Economia
Orçamento apertado: inflação impulsiona atacarejos
Disposta a fazer seu dinheiro chegar ao fim do mês, a técnica de enfermagem Luísa Macedo, de 52 anos, entrou pela primeira vez nesta quinta-feira em uma unidade do que vem sendo chamado popularmente de "atacarejo" – um supermercado que vende tanto no atacado quanto no varejo.
"Amigos haviam me dito que nessas redes poderia encontrar produtos mais baratos. Com os preços aumentando tanto, achei que podia ser uma boa forma de economizar e resolvi conferir", diz ela, depois de colocar um enorme pacote com latas de milho no carrinho.
O IBGE anunciou nesta sexta-feira que a inflação medida pelo IPCA foi de 0,71% em abril, contra 0,67% do mesmo período do ano passado e 1,32% em março. No ano, já acumula 4,56%, superando o centro da meta definido pelo Banco Central, de 4,5%.

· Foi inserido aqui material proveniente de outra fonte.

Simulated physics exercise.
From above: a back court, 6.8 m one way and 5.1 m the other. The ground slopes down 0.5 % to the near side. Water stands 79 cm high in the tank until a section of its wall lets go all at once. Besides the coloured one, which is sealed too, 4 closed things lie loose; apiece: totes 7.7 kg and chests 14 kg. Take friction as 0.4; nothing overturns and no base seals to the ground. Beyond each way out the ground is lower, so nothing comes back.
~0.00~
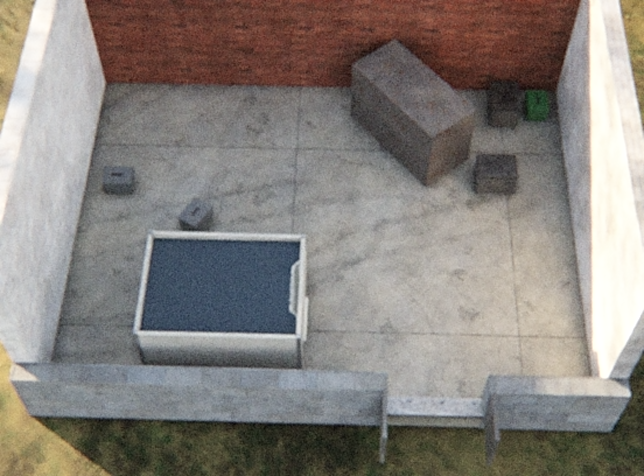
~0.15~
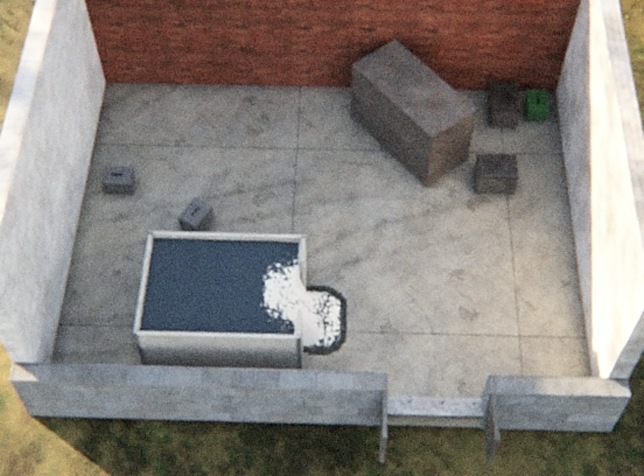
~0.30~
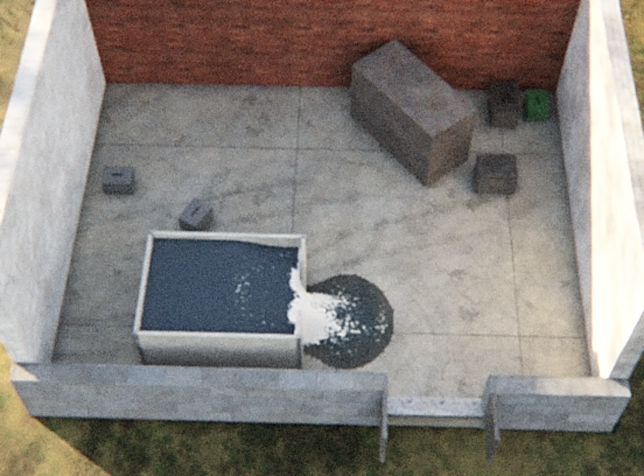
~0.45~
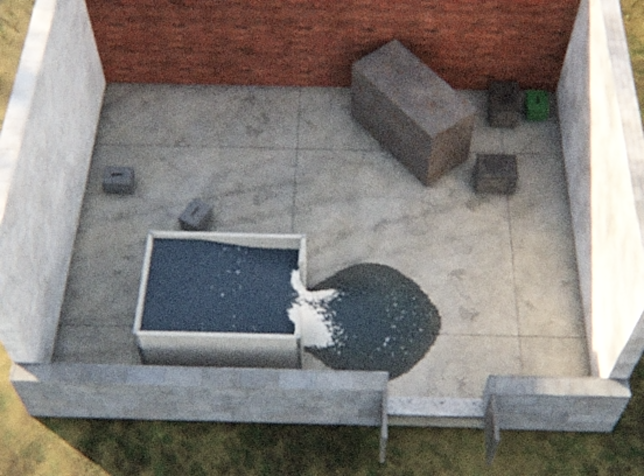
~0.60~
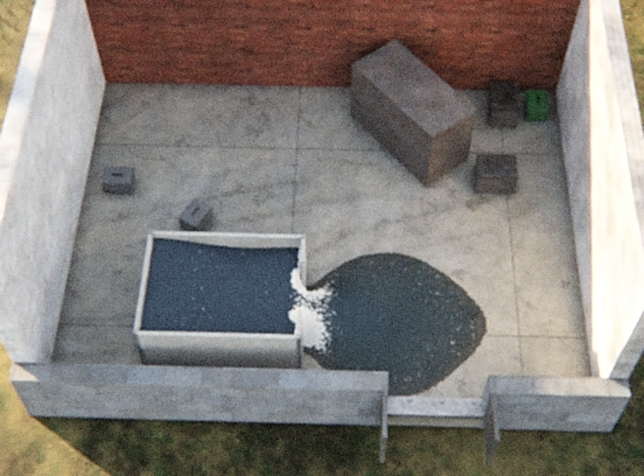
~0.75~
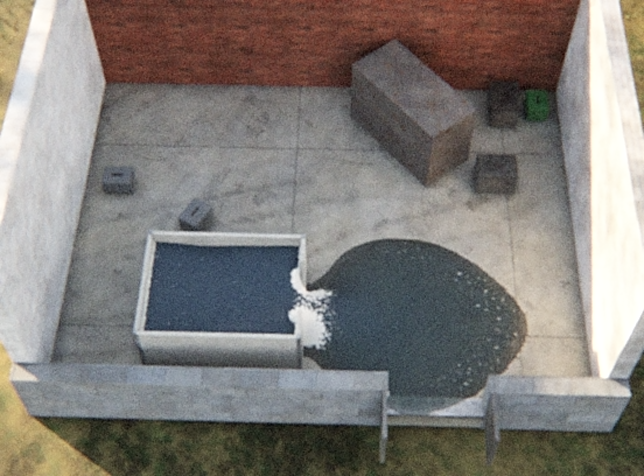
A large grey-brown block stands at an angle near the red brick back wall of a pale-walled concrete court, seen from above by a still camera. A tank of dark blue water sits at left front, with two small grey boxes behind it and two dark boxes and a green one at right. White, foaming water bursts through the tank's right side and spreads rightward in a widening dark pool, while the boxes stay still.
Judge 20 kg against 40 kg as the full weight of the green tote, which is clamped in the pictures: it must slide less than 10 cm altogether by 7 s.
For it, only the higher weight holds it.
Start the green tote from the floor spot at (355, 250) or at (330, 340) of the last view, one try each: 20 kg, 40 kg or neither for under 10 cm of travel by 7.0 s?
In turn: The smaller is enough; neither holds.
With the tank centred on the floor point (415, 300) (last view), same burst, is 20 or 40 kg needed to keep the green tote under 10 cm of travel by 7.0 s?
In that case only the larger load is enough.
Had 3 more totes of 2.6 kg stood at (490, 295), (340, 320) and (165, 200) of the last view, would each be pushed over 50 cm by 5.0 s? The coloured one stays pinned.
In turn: Over, over, short of it.
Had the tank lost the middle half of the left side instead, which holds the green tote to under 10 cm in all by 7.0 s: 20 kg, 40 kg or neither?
In that case the smaller load will do.
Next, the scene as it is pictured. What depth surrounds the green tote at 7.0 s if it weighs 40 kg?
Roughly 17 cm.
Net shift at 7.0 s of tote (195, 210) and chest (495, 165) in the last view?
In turn: 0 cm, 140 cm.
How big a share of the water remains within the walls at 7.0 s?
Some 86 per cent remains.
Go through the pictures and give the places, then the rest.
The first picture shows the green tote at (538, 100), on the bottom; water covers 2.7 m2; 0 of 5 have shifted.
The second picture shows the green tote at (538, 100) rests on the ground; 3.2 m2 under water; 0 of 5 have shifted.
The third picture shows the green tote at (538, 100), on the bottom; water covers 3.9 m2; 0 of 5 have shifted.
The fourth picture shows the green tote at (538, 100), on the bottom; 4.9 m2 under water; 0 of 5 have shifted.
The fifth picture shows the green tote at (538, 100), on the bottom; 6.3 m2 under water; 0 of 5 have shifted.
The sixth picture shows the green tote at (538, 100), on the bottom; water covers 8.0 m2; 0 of 5 have shifted.
After 1.4 s the green tote would be 0 cm from its start with 20 kg and 0 cm from its start with 40 kg; 0 cm of water round it then.
After 3.1 s the green tote would be 8 cm from its start with 20 kg and 0 cm from its start with 40 kg; 10 cm of water round it then.
After 4.9 s the green tote would be 62 cm from its start with 20 kg and 0 cm from its start with 40 kg; 14 cm of water round it then.
After 7.0 s the green tote would be 45 cm from its start with 20 kg and 0 cm from its start with 40 kg; 17 cm of water round it then.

E ao que tudo indica, Luísa não é a única que resolveu testar o atacarejo em uma tentativa de se proteger da alta de preços.
Segundo uma pesquisa da consultoria Nielsen, essa foi a modalidade de supermercado cujas vendas mais cresceu em 2014.

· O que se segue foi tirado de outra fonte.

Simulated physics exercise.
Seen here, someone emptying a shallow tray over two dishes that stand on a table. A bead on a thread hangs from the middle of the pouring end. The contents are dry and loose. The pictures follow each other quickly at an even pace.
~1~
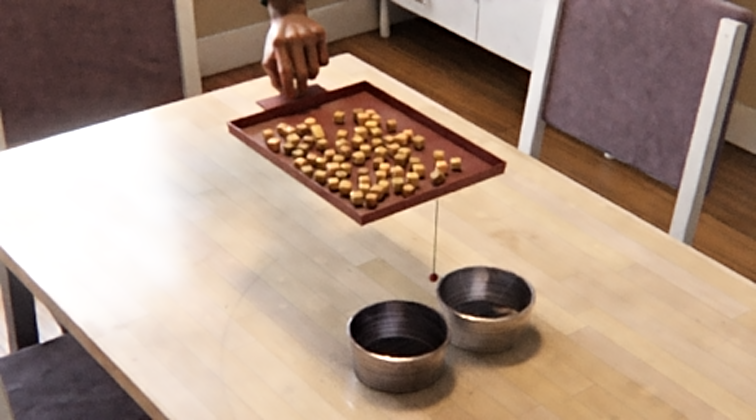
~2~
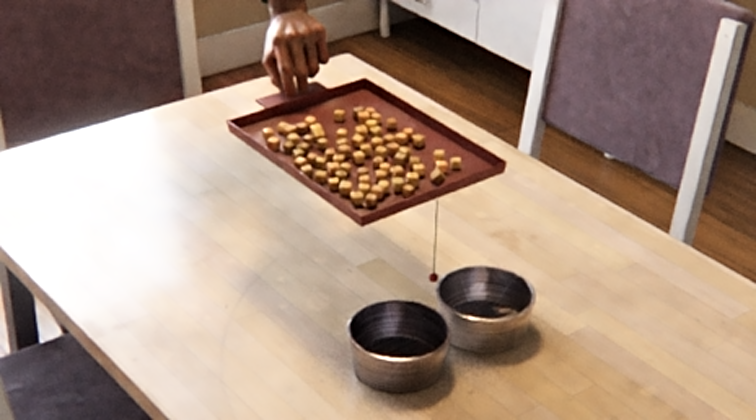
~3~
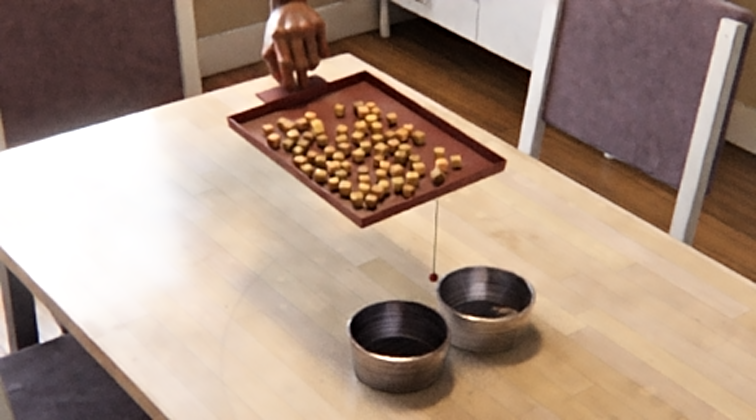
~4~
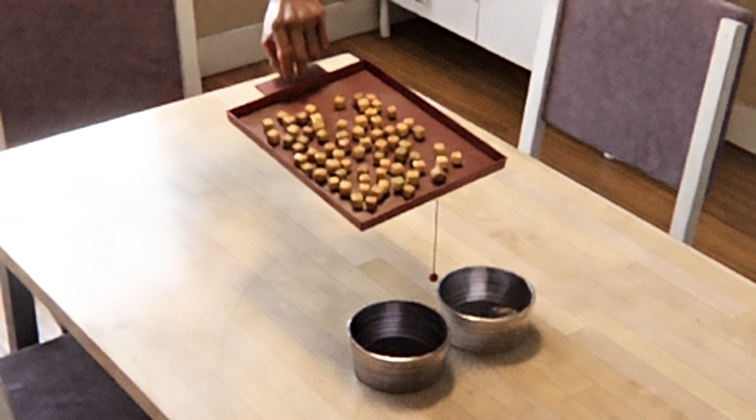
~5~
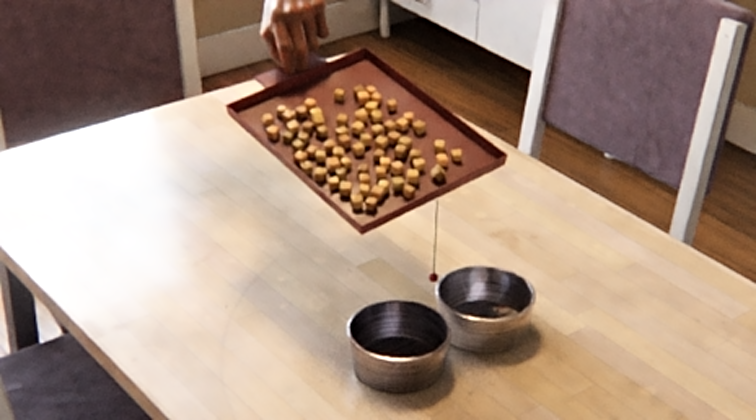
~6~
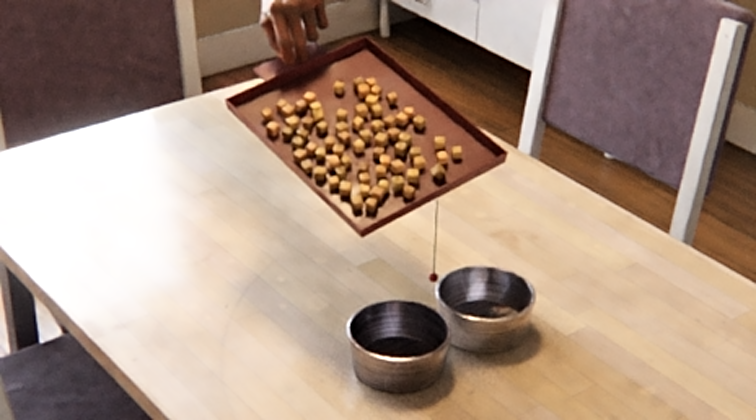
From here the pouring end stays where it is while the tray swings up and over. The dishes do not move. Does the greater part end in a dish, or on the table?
Caught overall: Only the smaller part.
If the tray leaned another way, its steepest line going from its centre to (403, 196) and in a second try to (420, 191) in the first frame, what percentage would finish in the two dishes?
Near 70 % and 80 %.
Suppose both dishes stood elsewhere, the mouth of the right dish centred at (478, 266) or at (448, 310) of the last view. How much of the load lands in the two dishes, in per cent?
About 40 and 30 per cent.
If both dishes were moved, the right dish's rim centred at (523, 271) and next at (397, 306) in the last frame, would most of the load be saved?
The first try: The smaller part. The second: Over half.
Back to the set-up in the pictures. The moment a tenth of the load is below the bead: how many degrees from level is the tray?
Roughly 105°.
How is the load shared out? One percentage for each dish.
About: Left dish 30, right dish 0 per cent.
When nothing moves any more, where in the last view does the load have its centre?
Roughly at (355, 351).
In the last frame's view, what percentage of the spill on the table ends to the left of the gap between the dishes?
Roughly 100 in a hundred.
Shortly afterwards, tray tipped steeply; the whole lot on the tray.
Next, tray tipped right over; all but a few on the tray; a little in the left dish.
Some moments later, tray tipped past a quarter turn; near a third in the left dish; near two thirds outside both.
In the end, tray tipped past a quarter turn; near a third in the left dish; none at all in the right dish; near two thirds outside both.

A expansão foi de 9,7% no segmento, quase o dobro da experimentada pelo setor como um todo (4,9%).
As vendas dos hipermercados varejistas (lojas com mais de 20 caixas para cobrança) chegaram a cair 0,7% em 2014, ano marcado por uma expansão do PIB de parcos 0,1%.
"A modalidade do atacarejo já vinha crescendo de forma acelerada nos últimos anos, mas o que segurou as vendas do setor nesse cenário de economia menos favorável foi o fato de ele ter como diferencial os preços mais baixos", diz Marco Antonio Giorgi, analista de mercado da Nielsen.

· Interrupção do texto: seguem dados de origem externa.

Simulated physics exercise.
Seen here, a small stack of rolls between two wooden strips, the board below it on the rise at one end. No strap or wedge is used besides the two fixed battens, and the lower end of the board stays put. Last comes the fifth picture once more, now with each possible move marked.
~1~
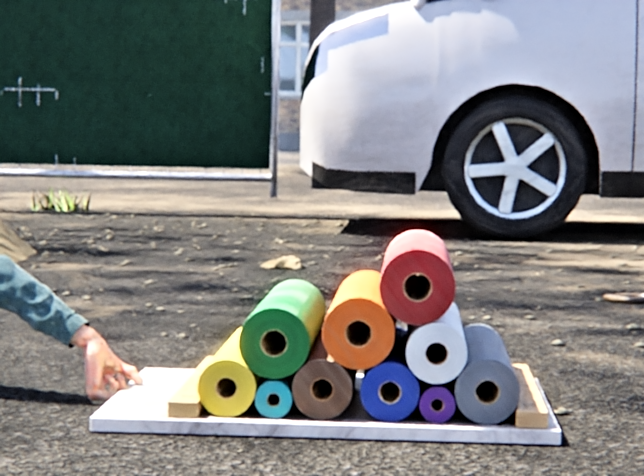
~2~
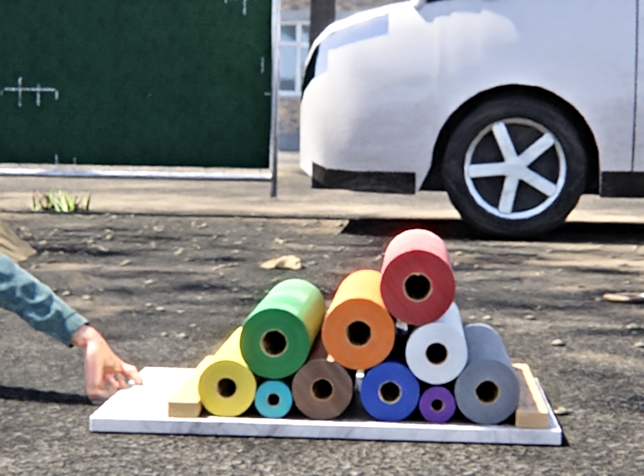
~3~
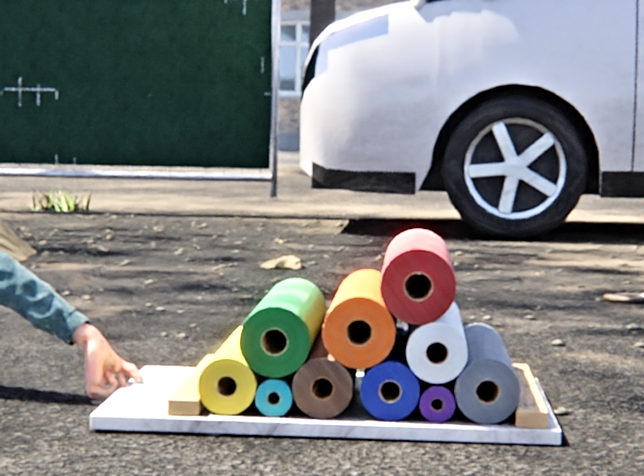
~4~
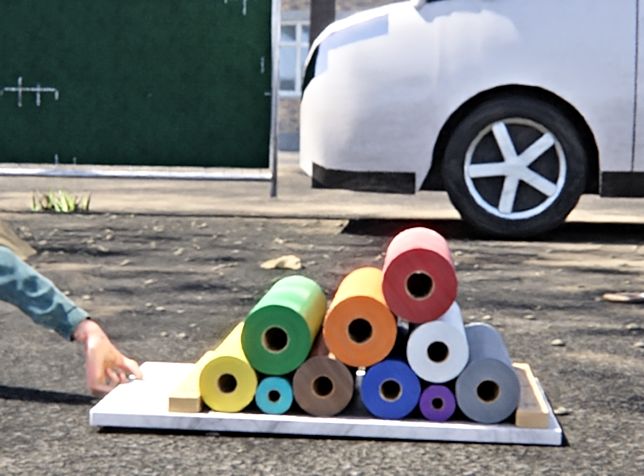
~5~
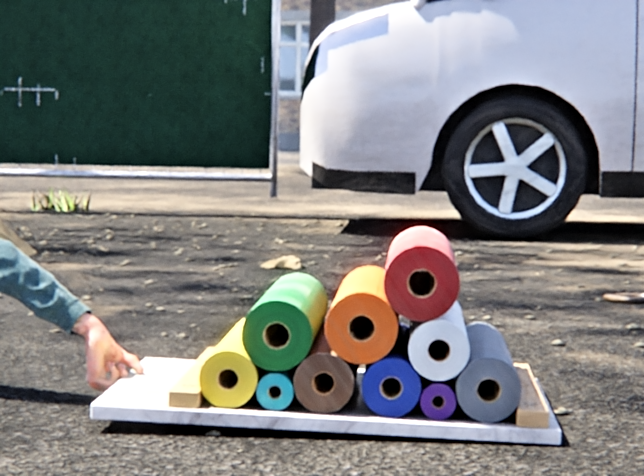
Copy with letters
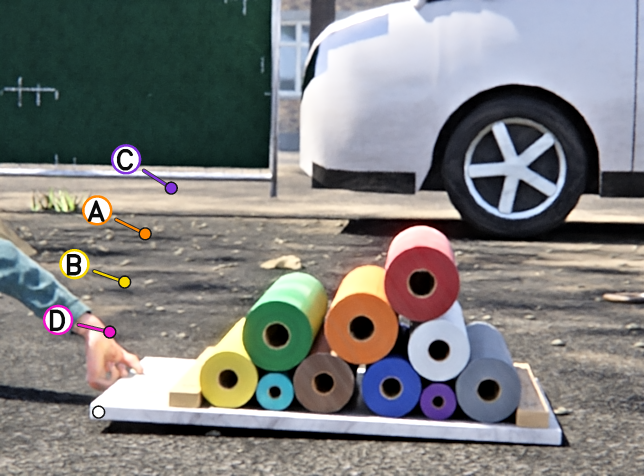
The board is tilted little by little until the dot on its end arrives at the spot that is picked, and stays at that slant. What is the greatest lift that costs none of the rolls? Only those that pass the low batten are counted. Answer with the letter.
The highest mark that will do is D.
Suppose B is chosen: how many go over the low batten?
It comes to one.
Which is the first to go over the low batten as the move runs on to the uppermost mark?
It is the red one.
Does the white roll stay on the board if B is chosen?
Yes.
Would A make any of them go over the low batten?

"Em um momento de estagnação da renda, maior endividamento das famílias e inflação em alta, a classe C não quer deixar de consumir os produtos aos quais se acostumou nos últimos anos. E uma forma de tentar evitar isso é comprar esses produtos mais baratos nos atacarejos."
Em 2014, o atacarejo brasileiro, que inclui redes como Assaí, Maxxi e Atacadão, se expandiu 12%. E o segmento adicionou a sua carteira de clientes um total de 1,4 milhão de novas famílias, segundo a Nielsen.
"A classe C ganhou mais espaço no setor: passando de uma participação de 47,9% para 49,2% das vendas entre 2013 e 2014", afirma Giorgi.
Compras de estoque
O analista da Nielsen também destaca que, no ano passado, os carrinhos de compras de quem frequenta os atacarejos ficaram maiores.
As compras de mais de R$ 150 passaram de 53% para 62% do total.
"Acho que podemos dizer que as pessoas estão se organizando mais e fazendo um pouco mais de estoque do que há alguns anos, embora o cenário ainda esteja muito distante do que ocorria nos anos 1990, quando os trabalhadores recebiam seus salários e corriam para os supermercados porque os preços podiam subir no dia seguinte."
Rodrigo Mariano, gerente de economia e pesquisa da Apas (Associação Paulista de Supermercados) parece concordar com o diagnóstico.
"De fato há uma reversão da tendência de aumento da frequência das visitas ao supermercados, que vinha se consolidando nos últimos anos. As pessoas estão planejando mais as compras", diz ele.
"Mas ainda estamos longe de uma volta às compras de estoque – e não só porque a inflação é muito mais baixa que a dos anos 1990, mas também porque a realidade das famílias é outra. Hoje os apartamentos são muito menores, por exemplo. Há pouco espaço e estrutura para estocar produtos."
Estratégia
Com as vendas do atacarejo tão aquecidas, não é difícil entender porque a modalidade segue no centro da estratégia da expansão das grandes redes varejistas no Brasil.
O Carrefour comprou o Atacadão por US$ 1,1 bilhão ainda em 2007 e o Walmart tem a rede Maxxi. O Pão de Açúcar é dono do Assaí e nos últimos três anos investiu R$1 bilhão para ampliar a rede, segundo o presidente do Assaí, Belmiro Gomes.
"Em cinco anos, nosso faturamento cresceu 200%. Só no ano passado abrimos nove novas unidades e este ano já foram três inaugurações", diz Gomes.
Para Silvio Laban, professor do Insper, o setor também pode ter um crescimento de vendas para pequenos empresários se uma alta dos índices de desemprego levar mais pessoas a abrir negócios (formais ou informais) no setor de alimentos.
"Mas acho muito cedo para sabermos se isso vai acontecer mesmo. E também para entender se esse segmento será dominante e se o hipermercado vai mesmo acabar. Ouço essa história do fim do hipermercado há anos", diz Laban.